Hi Lin. Thanks for reminding me that I am not alone in being alone, lol
Do you have anything good planned for just you?
Boxing day is the day after Christmas, it's an English "tradition" I think. There are a lot of different stories about how it originated and they're probably all nonsense; it's basically a holiday the day after the holiday when all of the stores have fake sales and pretend everything is really cheap and everyone whips themselves into a frenzy over it. Sort of like a watered down version of your black friday, lol. And it's also traditionally a day that daughter and I spend at the movies because there is usually one really good major release that day. This year I'll solo it and enjoy it.
Hi Ms.M Congrats on successfully completing this term studies You did well even if you did not pass one class. Daughter also excelled how great is that.
This year is better than last and even if you do not have big plans for the Holiday you will never be alone because now, with all your hard work, you have strong connection to yourself and to HP. Yu will be in my thoughts and prayers that day and every day.
Spending each day writing sounds good to me.
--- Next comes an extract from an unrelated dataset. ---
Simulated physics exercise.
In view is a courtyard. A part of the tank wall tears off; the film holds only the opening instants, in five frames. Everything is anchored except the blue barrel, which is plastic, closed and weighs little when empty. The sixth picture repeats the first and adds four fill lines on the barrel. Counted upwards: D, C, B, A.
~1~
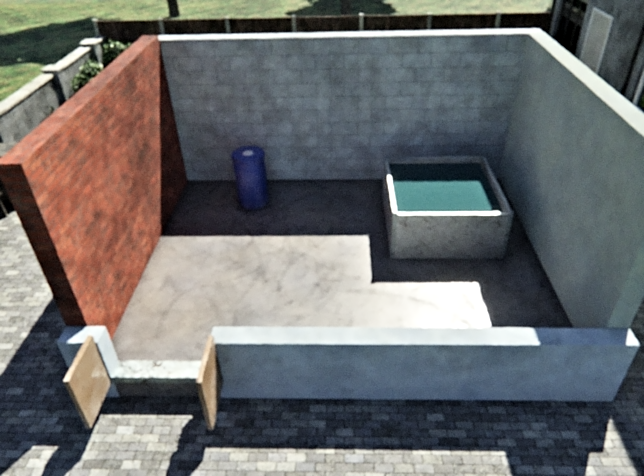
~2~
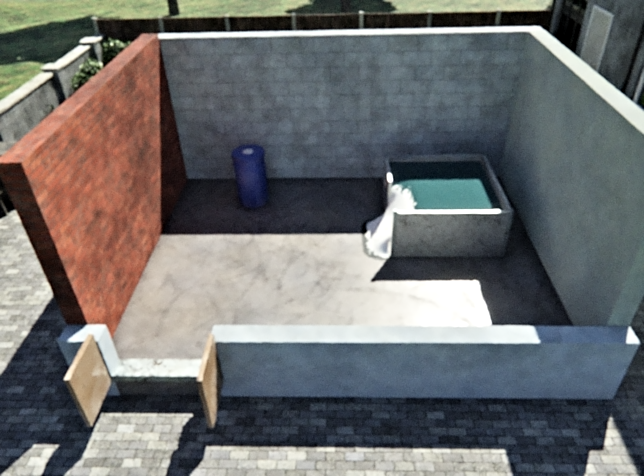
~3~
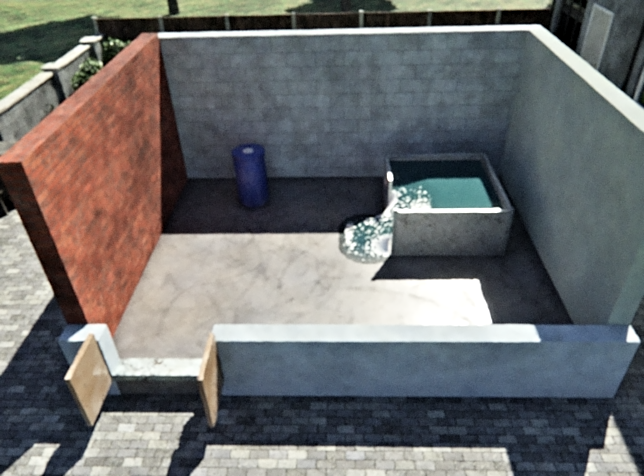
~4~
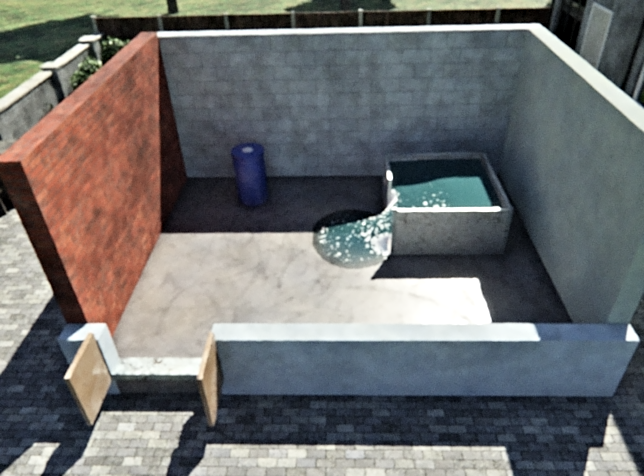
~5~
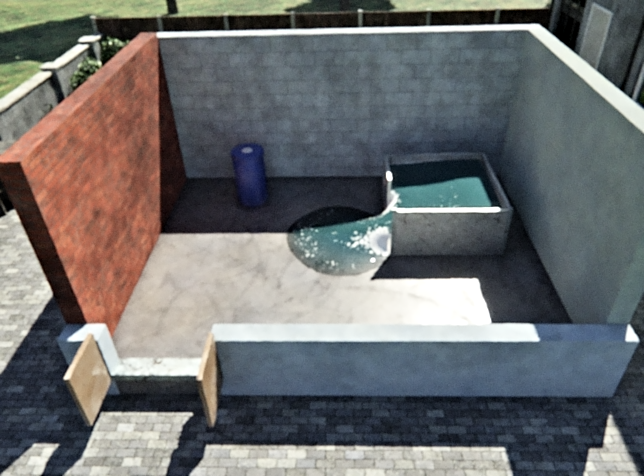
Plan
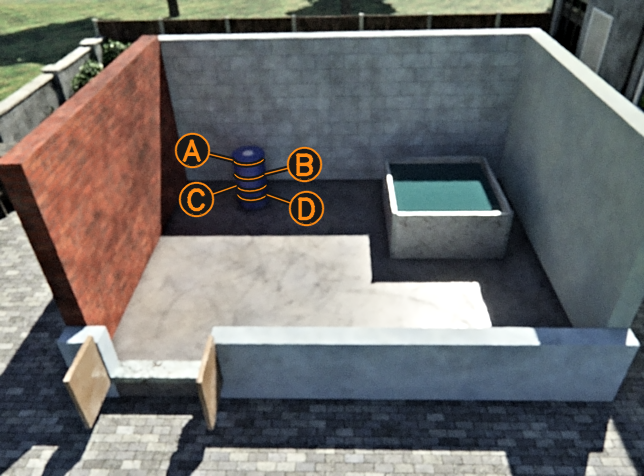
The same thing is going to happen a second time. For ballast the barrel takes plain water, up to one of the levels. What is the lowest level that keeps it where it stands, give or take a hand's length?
I would pick mark D.
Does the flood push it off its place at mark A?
No.
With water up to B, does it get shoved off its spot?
No.
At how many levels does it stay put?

i saw two great movies recently One was La la land with Ryan Gosllng, a love story musical and the other , a true story about a conscientious objector in WW2: Hacksaw Ridge
Thanks ladies. I am glad I wrote this out as it occurred to me afterwards that it's actually a really positive thing that I want to be around people. I didn't, for a long time. I'll take it as an indication that I'm on the mend
i will be alone part of the holidays, i celebrate Haukkah and the 1st nite falls on xmas eve. Boyfriend will be in hollywood doing his traditional serving out of work actors christmas day meals. NY years day he works at the football game but we planned to walk on the Santa Monica Beach pier NY eve. we take 2 trains and walk 2 blocks. it will be really cold, los angeles has been freezing lately. Im grateful that i made it through this first year away from XAH. Im wishing for good health and a job this year as well as cntinued realationship with boyfriend and new house. quite an order. Mostly Serenity would be the best wish.